[Cryptography-dev] it's actually about ethics in key derivation
Glyph
glyph at twistedmatrix.com
Thu Nov 20 18:34:22 CET 2014
> On Nov 20, 2014, at 17:18, Alex Gaynor <alex.gaynor at gmail.com> wrote:
> So that's the motivation. Before we even start reviewing the patches, I think we need to ask ourselves about the ethical implications of writing this stuff ourselves:
>
> * Are we qualified to do this? Some of this code, for example the PKCS#12 KDF is straight up crypto. Other parts of it are more-or-less just parsing and ASN.1 handling
> * Are we qualified to review this code?
There is no currently broadly-accepted legal, moral, or social standard for who is qualified to do this kind of thing and who isn't. My feeling is that attempting to divide the world up according to some argument from authority into people who are "qualified" and "unqualified" is at best a waste of time and itself deeply deceptive and possibly harmful.
For example, despite OpenSSL's hilarious litany of failures, I think it's clear that we'd all be worse off if, in the face of disclosures about global state-sponsored surveillance, we had no free software with which to do widespread transport layer security, and instead had to wait for a committee of graybeard authority figures with PhDs to tell someone they're allowed to implement something. (That's not to say that everything about OpenSSL's development has been free from ethical lapses. There are obviously failures on that front, too. But it's very much better than nothing.)
The question is really whether creating such software according to our collective skill and experience is potentially misleading to the public: would it be advertising a security property it does not in fact have? The primary ethical lapse to be concerned with here is deception. That deception might be indirect; it might be unintentional. So some level of care is warranted.
I think that the way to address this is not to avoid implementing things, but to have a clear audit trail of who has looked at the code involved in any particular crypto implementation, whether they believe it works, and whether there are any specific concerns which might be addressed. The simple boolean of "has this been audited" has been shown to be not terribly effective either, so saying who has audited it, when, what remediations were applied, etc, will provide a clear idea of why we honestly believe that these implementations are effective, and provide a template for future reviewers to follow.

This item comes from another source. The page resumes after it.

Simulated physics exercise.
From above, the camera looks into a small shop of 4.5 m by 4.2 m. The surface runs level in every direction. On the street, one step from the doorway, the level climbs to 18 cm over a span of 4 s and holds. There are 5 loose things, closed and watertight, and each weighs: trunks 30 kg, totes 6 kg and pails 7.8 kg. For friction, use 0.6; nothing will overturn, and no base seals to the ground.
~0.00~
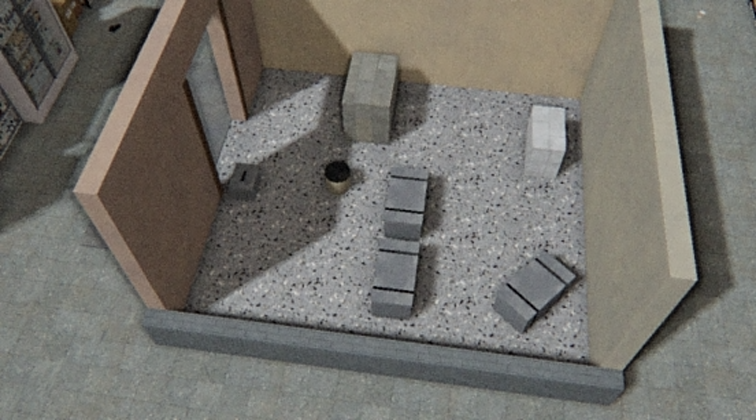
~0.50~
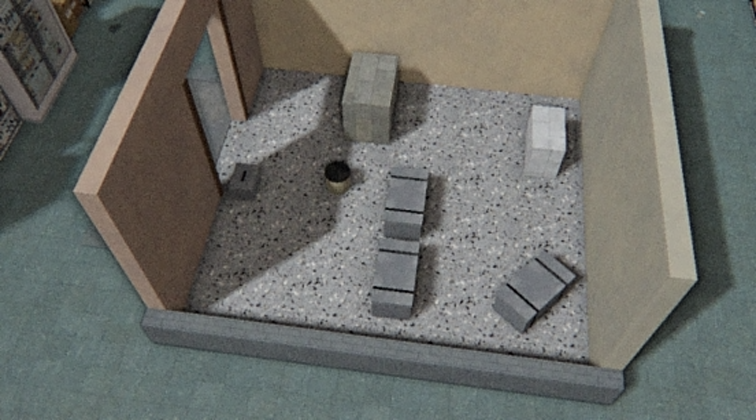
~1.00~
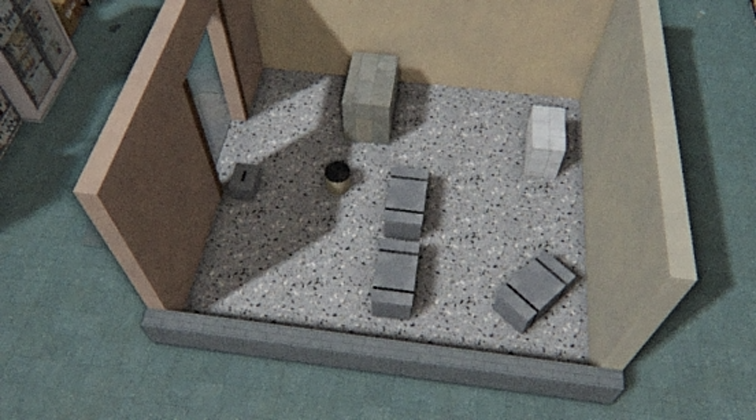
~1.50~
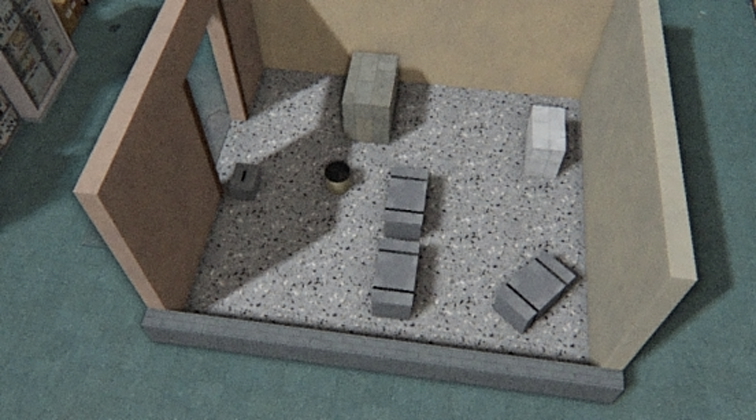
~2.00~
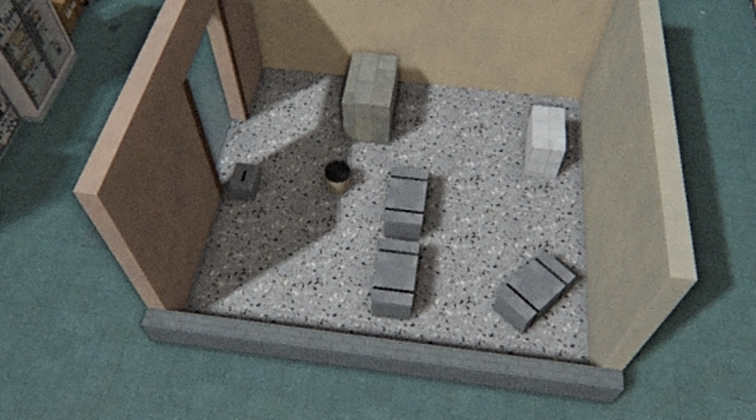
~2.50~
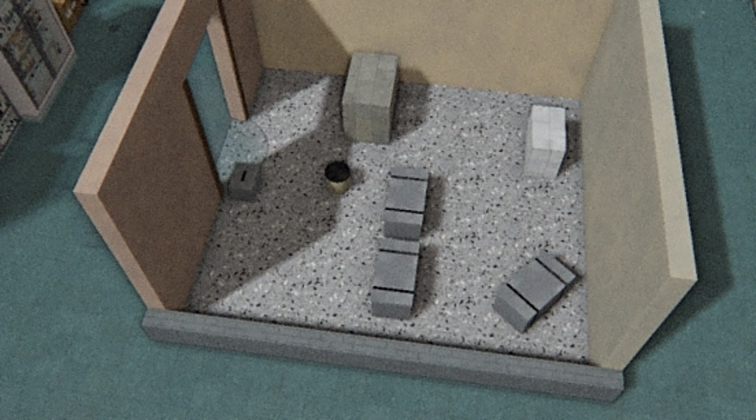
At first, the camera looks down into a small walled room with a dry speckled floor, grey blocks and a small round pail, while the ground outside is grey. Then the outside ground turns blue-green, and finally a thin patch of water enters through the left doorway. The objects inside stay still.
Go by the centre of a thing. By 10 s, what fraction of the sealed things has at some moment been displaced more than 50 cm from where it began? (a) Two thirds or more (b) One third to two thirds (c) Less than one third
b.
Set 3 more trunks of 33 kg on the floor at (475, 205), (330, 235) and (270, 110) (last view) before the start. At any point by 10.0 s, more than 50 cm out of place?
The first one stays inside the mark, the next stays inside the mark, and the last stays inside the mark.
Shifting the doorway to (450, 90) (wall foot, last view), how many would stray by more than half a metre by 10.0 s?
Then it comes to 0.
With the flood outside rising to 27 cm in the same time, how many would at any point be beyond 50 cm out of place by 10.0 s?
It would come to 4 of them.
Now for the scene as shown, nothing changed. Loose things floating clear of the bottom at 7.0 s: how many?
The count is 0.
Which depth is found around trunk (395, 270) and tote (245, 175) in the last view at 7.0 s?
Depth approx. 3 cm / 3 cm.
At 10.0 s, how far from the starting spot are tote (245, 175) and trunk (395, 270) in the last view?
100 cm, 0 cm.
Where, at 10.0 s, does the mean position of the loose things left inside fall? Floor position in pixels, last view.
At about (393, 265).
After 3.5 s 0 of 5 are over 50 cm from their spots; 0 afloat.
After 4.5 s 0 of 5 are over 50 cm from their spots; 0 afloat.
After 7.0 s 1 of 5 are over 50 cm from their spots; 0 afloat.
After 10.0 s 2 of 5 are over 50 cm from their spots, and 2 have been at some point; 0 afloat.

This sort of thing has to be made at least somewhat layperson-accessible though. Just slapping some fine print on the bottom of the box does not address concerns about potentially fooling people through omission; the caveats and limitations need to be clearly and prominently displayed.
> * Parsing and ASN.1 handling still have serious security implications
> * On the flip side, we're moving a bunch of code from dangerous C to memory safe Python.
On the KDF side, where timing attacks are a concern, and there is the possibility for input-dependent branches, I would be maybe a little concerned. If those more well-versed in cryptographic primitives on this list agree with this concern, this is exactly the sort of thing that should be documented: something that says "while we believe that, to the best of our ability, this KDF is safe to use, we have an unverified concern that using a high-level language to implement this functionality may open the door to a timing attack, and we would like verification that the steps we have taken to mitigate this are effective..."
But on the parsing-and-handling side, I am fairly confident that the second point here completely outweighs the first and this will be a big improvement all around.
> * We actually write tests, which is probably not true of all of our backends.
This is just one attribute of the process and the team working on cryptography.